Critics of White House renovations also hated Jefferson’s colonnades and Truman’s balcony.
By The Editorial Board – Oct. 23, 2025 12:00 pm ET – Wall Street Journal
President Donald Trump holds a mockup of the White House ballroom in the Oval Office of the White House on Oct. 22. Aaron Schwartz – Pool via CNP/Zuma Press
The latest sign of incipient authoritarianism is apparently that President Trump is building a ballroom. After photos hit the wires showing construction equipment at the White House, tearing into the East Wing, critics lamented the lost quarters of the social secretary and the calligraphy office. Some urged Democrats to run in 2028 on a promise to raze Mr. Trump’s ballroom.
Take a breath, folks. There really is a case for a larger hall at the White House for holding big state dinners and other events, without having to pitch enormous tents on the South Lawn. Mr. Trump’s taste in decor runs toward garish, and there can be reasonable complaints about historical preservation, the architectural footprint, the lack of transparency on the private funding for this project, and the like.
But adding a ballroom to the White House isn’t destroying it, much less democracy, and controversy over such renovations is almost as old as the republic. The nonprofit White House Historical Association has an enlightening essay on the subject, written by the group’s president, Stewart McLaurin.
Thomas Jefferson’s addition of the east and west colonnades “faced immediate criticism for their cost and perceived extravagance,” he writes. Federalists in Congress said the columned walkways had a whiff of aristocracy unbefitting the building’s democratic simplicity.
Today it’s hard to imagine the White House without the North Portico, but when it was added under Andrew Jackson, it was called costly and ostentatious, Mr. McLaurin writes. Under Theodore Roosevelt, putting up the West Wing required removing glasshouses used for growing plants. One newspaper report said those alterations to the White House had “destroyed its historic value.”

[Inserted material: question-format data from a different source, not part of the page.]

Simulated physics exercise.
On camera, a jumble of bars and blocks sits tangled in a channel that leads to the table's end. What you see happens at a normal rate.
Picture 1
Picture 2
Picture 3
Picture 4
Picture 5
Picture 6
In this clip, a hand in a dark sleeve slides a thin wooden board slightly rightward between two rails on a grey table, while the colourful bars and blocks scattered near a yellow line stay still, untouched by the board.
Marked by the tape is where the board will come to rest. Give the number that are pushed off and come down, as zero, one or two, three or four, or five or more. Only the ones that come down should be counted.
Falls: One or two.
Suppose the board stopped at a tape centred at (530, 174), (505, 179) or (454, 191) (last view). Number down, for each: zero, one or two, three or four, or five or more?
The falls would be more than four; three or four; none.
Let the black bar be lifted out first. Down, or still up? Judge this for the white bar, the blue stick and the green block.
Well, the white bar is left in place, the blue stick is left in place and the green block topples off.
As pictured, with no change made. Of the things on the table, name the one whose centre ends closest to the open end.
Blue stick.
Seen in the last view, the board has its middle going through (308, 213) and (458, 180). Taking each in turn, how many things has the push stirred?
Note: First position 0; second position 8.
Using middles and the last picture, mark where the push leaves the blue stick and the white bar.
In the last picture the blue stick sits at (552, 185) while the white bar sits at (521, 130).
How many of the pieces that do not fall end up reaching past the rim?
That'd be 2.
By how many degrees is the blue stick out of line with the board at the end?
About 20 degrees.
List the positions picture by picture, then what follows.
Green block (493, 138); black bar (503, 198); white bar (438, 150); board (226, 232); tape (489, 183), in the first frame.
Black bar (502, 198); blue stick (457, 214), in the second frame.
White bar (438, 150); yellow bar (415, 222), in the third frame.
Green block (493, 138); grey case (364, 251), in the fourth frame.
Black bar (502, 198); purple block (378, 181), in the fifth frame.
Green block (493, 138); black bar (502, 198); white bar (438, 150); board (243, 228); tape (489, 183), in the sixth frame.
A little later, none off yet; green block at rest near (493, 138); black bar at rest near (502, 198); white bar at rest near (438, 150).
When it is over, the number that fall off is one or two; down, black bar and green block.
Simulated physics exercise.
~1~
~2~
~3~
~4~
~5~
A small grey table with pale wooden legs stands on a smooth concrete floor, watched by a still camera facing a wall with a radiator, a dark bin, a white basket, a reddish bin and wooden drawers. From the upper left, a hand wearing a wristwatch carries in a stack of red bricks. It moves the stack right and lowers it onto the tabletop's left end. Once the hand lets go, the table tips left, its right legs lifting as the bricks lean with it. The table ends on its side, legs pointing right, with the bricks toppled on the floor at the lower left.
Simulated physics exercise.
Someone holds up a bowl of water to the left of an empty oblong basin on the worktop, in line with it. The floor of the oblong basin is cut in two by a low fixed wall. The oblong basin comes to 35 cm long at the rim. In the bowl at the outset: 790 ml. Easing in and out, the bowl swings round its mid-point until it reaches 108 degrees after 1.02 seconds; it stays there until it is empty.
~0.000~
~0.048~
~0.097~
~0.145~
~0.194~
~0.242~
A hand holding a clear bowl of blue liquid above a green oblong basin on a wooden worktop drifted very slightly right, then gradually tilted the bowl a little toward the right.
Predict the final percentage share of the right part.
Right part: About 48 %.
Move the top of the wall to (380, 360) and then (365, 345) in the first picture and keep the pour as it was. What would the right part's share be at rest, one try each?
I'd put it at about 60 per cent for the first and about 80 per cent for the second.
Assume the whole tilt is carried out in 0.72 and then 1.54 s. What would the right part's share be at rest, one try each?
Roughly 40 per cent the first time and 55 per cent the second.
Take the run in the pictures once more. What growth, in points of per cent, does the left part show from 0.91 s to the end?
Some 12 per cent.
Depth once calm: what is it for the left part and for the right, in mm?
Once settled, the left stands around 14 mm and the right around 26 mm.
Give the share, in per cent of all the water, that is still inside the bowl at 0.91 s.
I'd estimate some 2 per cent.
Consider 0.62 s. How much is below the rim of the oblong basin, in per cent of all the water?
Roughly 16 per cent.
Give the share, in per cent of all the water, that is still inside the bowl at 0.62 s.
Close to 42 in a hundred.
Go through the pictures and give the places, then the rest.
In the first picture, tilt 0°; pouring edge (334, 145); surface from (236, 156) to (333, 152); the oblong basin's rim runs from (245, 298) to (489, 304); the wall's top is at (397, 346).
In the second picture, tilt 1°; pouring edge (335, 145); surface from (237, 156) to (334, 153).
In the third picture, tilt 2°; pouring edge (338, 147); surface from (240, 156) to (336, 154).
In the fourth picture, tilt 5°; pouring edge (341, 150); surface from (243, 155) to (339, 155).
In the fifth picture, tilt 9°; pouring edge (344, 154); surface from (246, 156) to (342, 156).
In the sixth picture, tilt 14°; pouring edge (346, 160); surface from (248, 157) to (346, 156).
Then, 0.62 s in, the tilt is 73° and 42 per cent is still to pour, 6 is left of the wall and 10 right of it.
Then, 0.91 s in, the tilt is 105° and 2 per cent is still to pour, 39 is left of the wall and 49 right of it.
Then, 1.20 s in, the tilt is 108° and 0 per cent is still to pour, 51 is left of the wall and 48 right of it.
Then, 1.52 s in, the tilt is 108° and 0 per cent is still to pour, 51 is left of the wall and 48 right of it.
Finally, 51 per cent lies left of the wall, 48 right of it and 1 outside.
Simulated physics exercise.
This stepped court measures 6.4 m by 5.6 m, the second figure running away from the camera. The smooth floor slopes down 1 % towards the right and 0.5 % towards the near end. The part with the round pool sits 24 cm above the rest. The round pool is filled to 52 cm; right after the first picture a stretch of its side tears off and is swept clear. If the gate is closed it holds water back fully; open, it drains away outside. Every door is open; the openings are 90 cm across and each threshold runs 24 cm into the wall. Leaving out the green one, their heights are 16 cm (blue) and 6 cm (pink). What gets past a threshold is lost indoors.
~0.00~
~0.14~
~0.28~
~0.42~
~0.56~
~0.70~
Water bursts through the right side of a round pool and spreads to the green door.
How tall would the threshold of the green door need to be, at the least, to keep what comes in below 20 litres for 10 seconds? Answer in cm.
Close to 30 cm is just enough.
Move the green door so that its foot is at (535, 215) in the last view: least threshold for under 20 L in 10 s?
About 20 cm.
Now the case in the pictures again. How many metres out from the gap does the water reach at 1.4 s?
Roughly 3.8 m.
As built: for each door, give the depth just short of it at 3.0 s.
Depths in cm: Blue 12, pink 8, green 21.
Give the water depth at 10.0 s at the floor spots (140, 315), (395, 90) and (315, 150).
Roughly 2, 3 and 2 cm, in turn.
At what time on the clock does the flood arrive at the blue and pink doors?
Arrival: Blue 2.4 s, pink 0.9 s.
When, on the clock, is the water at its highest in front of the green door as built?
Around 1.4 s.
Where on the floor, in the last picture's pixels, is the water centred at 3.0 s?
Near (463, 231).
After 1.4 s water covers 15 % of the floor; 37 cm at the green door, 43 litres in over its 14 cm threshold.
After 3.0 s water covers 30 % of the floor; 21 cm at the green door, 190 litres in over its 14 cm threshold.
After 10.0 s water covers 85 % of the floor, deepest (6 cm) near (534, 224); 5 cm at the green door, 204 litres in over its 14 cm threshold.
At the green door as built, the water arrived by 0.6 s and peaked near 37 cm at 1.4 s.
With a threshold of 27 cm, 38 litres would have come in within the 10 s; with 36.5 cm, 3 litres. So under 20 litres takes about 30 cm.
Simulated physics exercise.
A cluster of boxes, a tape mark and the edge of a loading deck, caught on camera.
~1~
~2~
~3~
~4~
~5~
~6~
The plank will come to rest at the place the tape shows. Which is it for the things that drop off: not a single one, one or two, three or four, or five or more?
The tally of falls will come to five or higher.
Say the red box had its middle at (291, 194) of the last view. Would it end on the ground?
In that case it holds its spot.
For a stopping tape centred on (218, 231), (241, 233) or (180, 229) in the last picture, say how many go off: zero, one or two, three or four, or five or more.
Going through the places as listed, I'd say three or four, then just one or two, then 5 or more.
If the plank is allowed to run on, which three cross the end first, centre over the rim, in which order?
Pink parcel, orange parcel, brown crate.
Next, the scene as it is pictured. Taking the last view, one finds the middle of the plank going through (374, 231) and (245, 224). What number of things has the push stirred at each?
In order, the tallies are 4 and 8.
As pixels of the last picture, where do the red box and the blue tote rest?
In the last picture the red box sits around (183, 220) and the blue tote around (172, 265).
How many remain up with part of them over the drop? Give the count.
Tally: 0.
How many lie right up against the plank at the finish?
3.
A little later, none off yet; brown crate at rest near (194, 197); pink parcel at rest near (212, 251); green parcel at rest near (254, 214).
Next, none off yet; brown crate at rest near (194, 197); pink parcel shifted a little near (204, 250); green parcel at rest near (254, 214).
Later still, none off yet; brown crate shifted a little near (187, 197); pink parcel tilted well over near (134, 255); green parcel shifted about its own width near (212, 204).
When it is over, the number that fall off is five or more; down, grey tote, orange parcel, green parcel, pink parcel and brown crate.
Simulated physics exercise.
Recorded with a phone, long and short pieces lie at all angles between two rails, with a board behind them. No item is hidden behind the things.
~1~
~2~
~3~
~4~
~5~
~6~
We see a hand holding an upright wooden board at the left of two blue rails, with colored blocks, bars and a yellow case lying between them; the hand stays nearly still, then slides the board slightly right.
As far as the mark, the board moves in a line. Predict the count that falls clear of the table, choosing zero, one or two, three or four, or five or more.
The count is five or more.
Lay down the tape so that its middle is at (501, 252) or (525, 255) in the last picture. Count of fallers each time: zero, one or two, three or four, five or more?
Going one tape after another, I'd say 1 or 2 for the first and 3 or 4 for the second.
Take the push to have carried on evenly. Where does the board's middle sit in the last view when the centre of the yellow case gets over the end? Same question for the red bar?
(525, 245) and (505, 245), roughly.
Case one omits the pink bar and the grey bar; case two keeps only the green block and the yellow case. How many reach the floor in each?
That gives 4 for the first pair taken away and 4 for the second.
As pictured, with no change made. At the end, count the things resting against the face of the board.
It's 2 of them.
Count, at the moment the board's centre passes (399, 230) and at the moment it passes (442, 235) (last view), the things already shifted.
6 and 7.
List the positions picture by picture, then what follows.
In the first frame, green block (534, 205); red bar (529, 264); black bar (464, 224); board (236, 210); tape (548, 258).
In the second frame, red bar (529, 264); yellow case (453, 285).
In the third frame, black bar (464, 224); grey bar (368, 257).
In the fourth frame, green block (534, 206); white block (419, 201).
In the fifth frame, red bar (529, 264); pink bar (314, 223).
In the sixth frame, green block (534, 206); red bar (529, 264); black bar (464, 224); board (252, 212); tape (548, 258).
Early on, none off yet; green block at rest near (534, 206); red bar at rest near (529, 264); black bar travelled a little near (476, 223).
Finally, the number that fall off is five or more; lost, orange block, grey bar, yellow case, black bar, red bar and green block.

Critics didn’t like TR’s huntsman taxidermy. They didn’t like the addition of the Truman Balcony within the South Portico. They didn’t like Jackie Kennedy’s rose garden. They didn’t like the historical loss when Richard Nixon covered Franklin Roosevelt’s swimming pool to create the White House briefing room. What would the press say if Mr. Trump wanted to restore it to FDR’s swimming pool?
The point is that a government office—and that’s what the White House is, aside from an official residence—can’t be set in amber, unchanging for all time. If Mr. Trump’s ballroom is a useful addition, perhaps his successors will warm to it, even if they sandblast away every golden surface. If it isn’t, then it can make way for something else that will help the President do the job for which the people elected him.